We undertook a thorough review of all three of our Parmenion investment portfolios last month. We wanted to see what had determined the investment returns achieved – our asset allocation (the choice of what types of investment to hold in each portfolio) or the selection of individual investment managers.

 

We compared the returns achieved with what the returns would have been had we selected passive investment funds where possible. Passive funds are low-cost investment solutions that usually track an index, such as the FTSE 100 share index, but there is no chance of out-performing the market.

 

The conclusion was that the decisions regarding asset allocation was responsible for most of the return.  This means our choice between cash, equities, property and fixed income securities affected outcomes for investors to a significant degree.

 

What was disappointing was how little was added to returns due to the choice of investment manager. For our Income and Balanced Portfolios the active investment managers added approximately 0.5% to returns after charges, over a three year period. At least they covered their costs!

 

On balance, we would prefer to invest in passive funds with lower management fees and have the certainty of lower costs whilst giving up the chance of out-performing the market.

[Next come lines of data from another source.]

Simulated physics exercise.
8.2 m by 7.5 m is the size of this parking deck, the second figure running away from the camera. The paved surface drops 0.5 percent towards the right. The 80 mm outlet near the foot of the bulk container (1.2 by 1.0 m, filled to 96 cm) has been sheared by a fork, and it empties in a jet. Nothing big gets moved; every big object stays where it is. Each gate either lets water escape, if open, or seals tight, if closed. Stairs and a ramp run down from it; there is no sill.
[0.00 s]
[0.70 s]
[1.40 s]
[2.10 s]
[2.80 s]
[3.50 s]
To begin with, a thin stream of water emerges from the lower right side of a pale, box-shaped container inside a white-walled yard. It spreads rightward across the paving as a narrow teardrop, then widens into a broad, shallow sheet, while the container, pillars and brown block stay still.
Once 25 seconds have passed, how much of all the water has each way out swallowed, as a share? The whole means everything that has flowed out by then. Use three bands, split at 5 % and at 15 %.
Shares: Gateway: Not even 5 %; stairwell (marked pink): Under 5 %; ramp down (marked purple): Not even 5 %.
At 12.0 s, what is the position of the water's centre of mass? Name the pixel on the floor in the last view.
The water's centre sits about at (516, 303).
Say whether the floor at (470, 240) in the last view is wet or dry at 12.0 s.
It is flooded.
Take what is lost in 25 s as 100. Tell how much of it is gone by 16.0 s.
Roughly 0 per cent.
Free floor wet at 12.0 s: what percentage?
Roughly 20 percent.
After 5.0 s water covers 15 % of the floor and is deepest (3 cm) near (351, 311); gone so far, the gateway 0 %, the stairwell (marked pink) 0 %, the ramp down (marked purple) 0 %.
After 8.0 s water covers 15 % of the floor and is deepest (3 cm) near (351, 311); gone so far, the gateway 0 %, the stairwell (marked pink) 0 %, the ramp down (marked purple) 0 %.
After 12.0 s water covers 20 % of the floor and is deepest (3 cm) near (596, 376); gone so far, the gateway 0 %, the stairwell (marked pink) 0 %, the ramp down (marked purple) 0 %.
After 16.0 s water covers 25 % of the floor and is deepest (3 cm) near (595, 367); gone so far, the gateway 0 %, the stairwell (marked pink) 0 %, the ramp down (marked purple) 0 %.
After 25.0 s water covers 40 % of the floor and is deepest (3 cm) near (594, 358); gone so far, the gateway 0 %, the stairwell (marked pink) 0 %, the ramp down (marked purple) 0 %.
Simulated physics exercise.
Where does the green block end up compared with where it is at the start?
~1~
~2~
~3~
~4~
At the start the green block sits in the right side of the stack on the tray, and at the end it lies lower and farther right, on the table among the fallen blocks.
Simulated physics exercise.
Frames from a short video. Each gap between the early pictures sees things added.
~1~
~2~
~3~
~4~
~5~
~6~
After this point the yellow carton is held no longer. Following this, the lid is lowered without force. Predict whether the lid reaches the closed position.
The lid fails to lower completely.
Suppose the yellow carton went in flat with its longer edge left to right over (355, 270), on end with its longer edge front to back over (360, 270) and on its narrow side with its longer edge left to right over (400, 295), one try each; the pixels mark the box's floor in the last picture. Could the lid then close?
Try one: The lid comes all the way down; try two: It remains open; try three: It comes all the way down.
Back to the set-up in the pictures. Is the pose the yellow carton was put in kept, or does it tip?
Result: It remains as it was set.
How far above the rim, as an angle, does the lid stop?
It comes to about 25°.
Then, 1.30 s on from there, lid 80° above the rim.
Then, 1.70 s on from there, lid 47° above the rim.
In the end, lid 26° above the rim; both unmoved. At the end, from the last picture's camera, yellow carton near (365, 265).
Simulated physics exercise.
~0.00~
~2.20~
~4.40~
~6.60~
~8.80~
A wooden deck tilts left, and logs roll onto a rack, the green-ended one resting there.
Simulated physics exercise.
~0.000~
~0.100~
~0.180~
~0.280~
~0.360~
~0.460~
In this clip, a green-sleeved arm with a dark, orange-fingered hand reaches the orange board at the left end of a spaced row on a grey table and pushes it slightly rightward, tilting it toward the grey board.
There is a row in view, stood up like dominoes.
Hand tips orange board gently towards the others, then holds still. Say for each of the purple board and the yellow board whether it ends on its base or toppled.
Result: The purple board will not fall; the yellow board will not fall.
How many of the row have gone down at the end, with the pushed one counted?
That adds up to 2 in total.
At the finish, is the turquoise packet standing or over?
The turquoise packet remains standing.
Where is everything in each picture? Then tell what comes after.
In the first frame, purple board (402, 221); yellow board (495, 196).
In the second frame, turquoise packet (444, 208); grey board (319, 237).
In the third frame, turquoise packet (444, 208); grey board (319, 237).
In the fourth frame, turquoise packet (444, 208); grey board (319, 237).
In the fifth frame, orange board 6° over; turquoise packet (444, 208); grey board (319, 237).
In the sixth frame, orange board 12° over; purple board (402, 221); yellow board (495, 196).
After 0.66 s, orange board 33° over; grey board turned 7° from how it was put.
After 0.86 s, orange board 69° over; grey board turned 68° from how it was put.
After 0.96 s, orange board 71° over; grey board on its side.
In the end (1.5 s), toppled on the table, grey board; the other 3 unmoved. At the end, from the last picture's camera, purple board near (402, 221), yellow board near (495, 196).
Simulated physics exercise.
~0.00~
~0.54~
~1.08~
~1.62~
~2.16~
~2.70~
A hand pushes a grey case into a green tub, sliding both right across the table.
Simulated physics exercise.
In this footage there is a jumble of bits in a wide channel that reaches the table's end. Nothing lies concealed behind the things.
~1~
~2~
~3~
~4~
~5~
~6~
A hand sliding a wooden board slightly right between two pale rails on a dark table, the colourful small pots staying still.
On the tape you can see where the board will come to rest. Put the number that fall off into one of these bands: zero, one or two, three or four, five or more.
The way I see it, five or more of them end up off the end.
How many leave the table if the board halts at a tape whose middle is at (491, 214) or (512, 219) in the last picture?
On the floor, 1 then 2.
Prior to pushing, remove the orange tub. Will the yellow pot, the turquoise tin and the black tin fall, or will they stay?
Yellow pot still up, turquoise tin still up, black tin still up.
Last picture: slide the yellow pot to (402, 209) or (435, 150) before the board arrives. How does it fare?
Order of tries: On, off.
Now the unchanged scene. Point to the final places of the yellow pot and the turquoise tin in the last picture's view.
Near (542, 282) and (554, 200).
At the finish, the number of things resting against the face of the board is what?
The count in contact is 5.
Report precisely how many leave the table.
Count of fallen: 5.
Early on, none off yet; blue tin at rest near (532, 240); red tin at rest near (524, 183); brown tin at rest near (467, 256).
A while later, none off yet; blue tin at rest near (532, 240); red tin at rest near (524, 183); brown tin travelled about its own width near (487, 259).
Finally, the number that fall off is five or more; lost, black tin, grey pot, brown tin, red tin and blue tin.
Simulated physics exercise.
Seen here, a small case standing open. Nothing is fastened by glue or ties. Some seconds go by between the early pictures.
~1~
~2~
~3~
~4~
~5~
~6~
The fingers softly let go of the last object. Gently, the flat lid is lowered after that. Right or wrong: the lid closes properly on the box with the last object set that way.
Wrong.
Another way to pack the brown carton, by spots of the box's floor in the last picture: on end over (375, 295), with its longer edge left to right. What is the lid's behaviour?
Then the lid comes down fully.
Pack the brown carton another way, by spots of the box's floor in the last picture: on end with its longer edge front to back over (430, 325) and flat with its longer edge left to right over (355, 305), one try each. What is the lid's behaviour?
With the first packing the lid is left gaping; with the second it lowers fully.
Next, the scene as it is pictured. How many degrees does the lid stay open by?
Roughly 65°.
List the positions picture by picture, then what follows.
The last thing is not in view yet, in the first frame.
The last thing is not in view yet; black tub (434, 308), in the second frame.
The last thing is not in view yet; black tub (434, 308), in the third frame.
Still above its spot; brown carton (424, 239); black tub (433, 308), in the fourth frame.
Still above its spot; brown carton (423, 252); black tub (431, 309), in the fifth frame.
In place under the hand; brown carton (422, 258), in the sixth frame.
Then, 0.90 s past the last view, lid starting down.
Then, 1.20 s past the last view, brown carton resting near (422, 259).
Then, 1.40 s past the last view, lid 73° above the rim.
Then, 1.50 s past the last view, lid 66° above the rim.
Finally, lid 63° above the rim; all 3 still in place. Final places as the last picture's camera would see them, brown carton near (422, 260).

Don’t forget, we can achieve out-performance with successful asset allocation.

 

For some investments no passive funds exist. One such investment is a UK commercial property fund. However, for many other investments suitable passive funds are available and over the next year or so we intend to increase exposure to these vehicles, with a useful reduction in cost to be paid by the investor.

 

One area where our active managers succeeded very well was in our higher risk Tactical portfolio. Here the active managers added around 3.0% to returns achieved over the three years, which was a worthwhile gain. We will stick mainly to active managers in this portfolio. It’s noticeable that specialist areas, such as Emerging or Asian markets, or Smaller Company shares, benefit more from active management – even if it costs more.

 

Of course, it must be mentioned that past performance is no indication of future performance and investment returns can be negative as well as positive.